Cada edad, cada inteligencia debe ser tratada de una manera apropiada. 30,1.
Cierra el código penal un breve capítulo cuyo título no abarca todos los casos que en el capítulo se tienen en cuenta.
En efecto, además de los niños de tierna edad, se incluyen en él los adolescentes y aún los adultos de escasa inteligencia. En suma todos los miembros de la comunidad monástica incapaces de comprender todo el alcance de las penas de excomunión.
En los primeros siglos del monacato, no era infrecuente que las familias entregaran a sus hijos a muy temprana edad para su educación en el monasterio.

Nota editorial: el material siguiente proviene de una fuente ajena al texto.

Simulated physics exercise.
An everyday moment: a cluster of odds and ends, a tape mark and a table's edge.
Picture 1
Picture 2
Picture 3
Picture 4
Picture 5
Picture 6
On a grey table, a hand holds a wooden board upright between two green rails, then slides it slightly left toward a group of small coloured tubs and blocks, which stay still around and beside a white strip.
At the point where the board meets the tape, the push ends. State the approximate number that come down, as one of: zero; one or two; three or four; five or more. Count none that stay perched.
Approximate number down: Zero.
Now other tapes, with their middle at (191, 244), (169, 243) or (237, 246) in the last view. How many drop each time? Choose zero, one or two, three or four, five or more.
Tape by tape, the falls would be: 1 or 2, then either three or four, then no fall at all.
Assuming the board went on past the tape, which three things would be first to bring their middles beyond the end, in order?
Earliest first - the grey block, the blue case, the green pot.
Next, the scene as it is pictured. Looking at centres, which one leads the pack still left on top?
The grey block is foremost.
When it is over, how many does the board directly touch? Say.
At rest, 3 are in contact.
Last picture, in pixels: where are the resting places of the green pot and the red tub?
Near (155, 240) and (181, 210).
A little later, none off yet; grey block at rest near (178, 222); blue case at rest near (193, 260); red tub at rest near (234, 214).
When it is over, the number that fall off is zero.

Al estilo de los posteriores internados, los enviaban a ser educados en la abadía, donde vivían como los monjes.
El monasterio era una familia constituida de múltiples generaciones y Benito tiene disposiciones para todos los miembros de la comunidad.
En la tradición benedictina, la vida en el monasterio no era semejante a la de un cuartel o una cárcel, sino una familia espiritual.

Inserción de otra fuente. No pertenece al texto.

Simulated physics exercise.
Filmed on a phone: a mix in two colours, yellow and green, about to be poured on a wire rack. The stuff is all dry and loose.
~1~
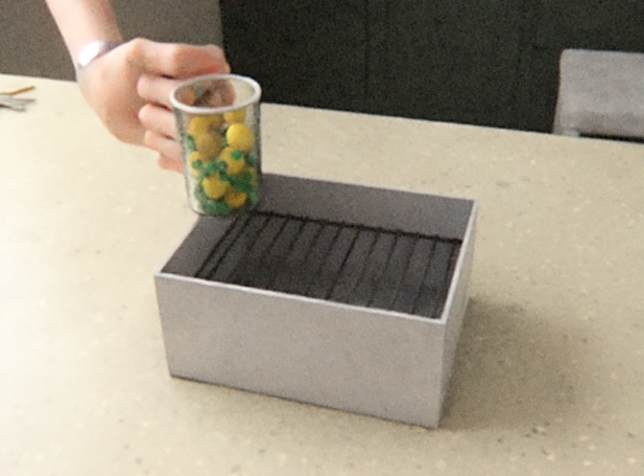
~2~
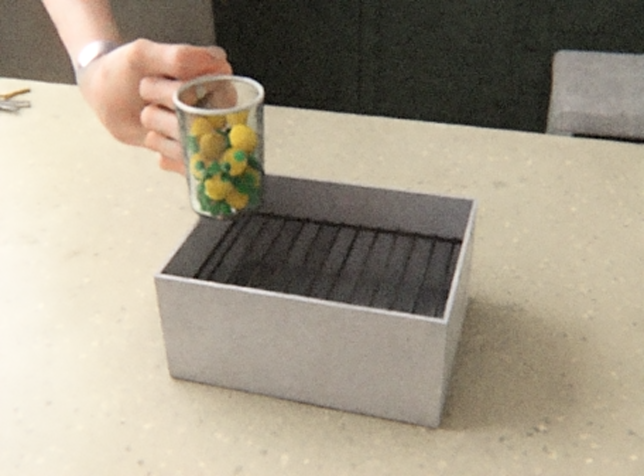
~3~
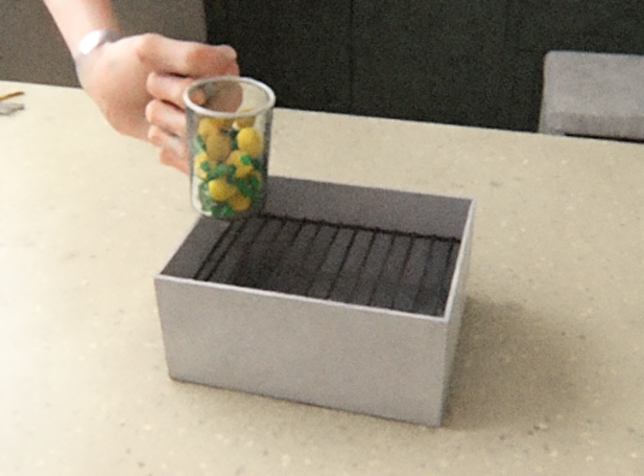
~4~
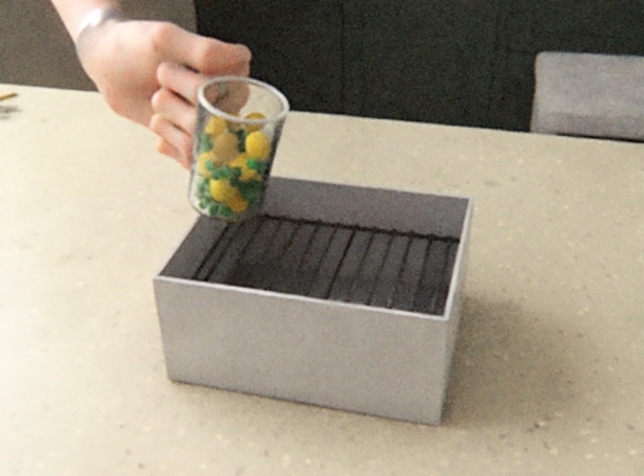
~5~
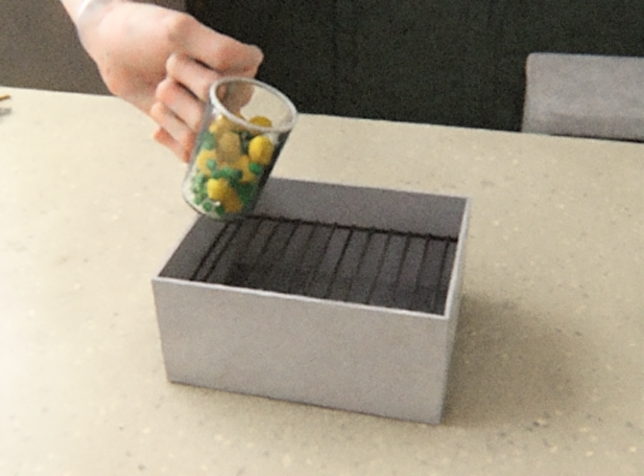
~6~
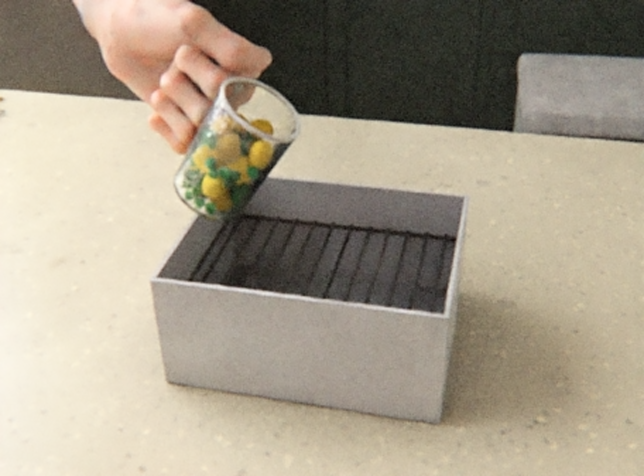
Hand holding a clear cup of yellow and green pieces, shifting slightly right and tilting it above a wire rack in a grey box.
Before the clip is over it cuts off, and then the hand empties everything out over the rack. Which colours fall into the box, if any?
Once poured, the yellow ones are stopped by the grid and the green ones fall out below.
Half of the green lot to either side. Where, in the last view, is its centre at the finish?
Once things stop moving, it sits roughly at (319, 325).
Then, 0.29 s on from there, yellow ones, the whole lot in the cup; green ones, the whole lot in the cup.
Then, 0.66 s on from there, yellow ones, the whole lot in the cup; green ones, the whole lot in the cup.
Then, 1.06 s on from there, yellow ones, the bulk in the cup, near a quarter on or over the wires; green ones, all but a few in the cup, only a few on or over the wires.
In the end, yellow ones, the whole lot on the wires, none at all under the rack; green ones, only a few on the wires, all but a few under the rack.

En la época de Benito, el castigo corporal de los niños era cosa normal, como lo ha sido hasta bien entrado el siglo XX. La psicología social detecto la relación que hay entre la violencia en la sociedad y la violencia contra los niños.
Como en otras ocasiones podemos preguntarnos si tiene sentido entretenernos en la consideración de estos capítulos del código penal benedictino. A. Veilleux, comenta a propósito de estos capítulos, que un abad que aplicase lo que en ellos se prescribe, duraría poco en el cargo, porque terminaría pronto en la cárcel. Concretamente este capítulo, cuando ya no hay niños en los monasterios. ¿No podríamos pasarse por alto al leer la Regla?
La respuesta es negativa. La verdadera lección de este capítulo como de los precedentes, no es el castigo físico a los menores. El valor de este capítulo esta en recordarnos gráficamente que no todo método es igualmente efectivo con cualquiera. No hay dos personas exactamente iguales.
Para ayudar a los hermanos a llegar a la adultez espiritual se han de emplear todas las herramientas que tengamos a nuestro alcance: cariño, escucha, consejo, confrontación, oración para que Dios intervenga allí donde nuestros esfuerzos son inútiles.
Lo importante tanto de este como de los siete anteriores es que el castigo benedictino está siempre destinado a sanar, nunca a destruir, destinado a curar, no a aplastar.
A la luz de este capítulo podemos llegar a algunas reflexiones prácticas para nuestra vida ordinaria ante las pruebas y contradicciones que se pueden presentar.
Dios en su sabiduría admirable, que sólo a la luz de la eternidad podremos comprender, hará que nuestras quejas se conviertan en cánticos de alabanza y de acción de gracias.
Los superiores no tienen esta sabiduría de Dios, aunque tienen que esforzarse por imitarle, para que busquen ante todo el bien de las almas. Por esto, las penas o castigos los aplicarán según las necesidades de cada uno.
El arte de castigar las faltas es difícil y solo la caridad puede enseñarle. Y el arte de aceptar sobrenaturalmente algún castigo o reprensión por alguna falta, no es menos difícil. El espíritu de fe es el que nos puede orientar para ver en estos acontecimientos un remedio providencial que Dios nos ofrece en cada caso para nuestra santificación.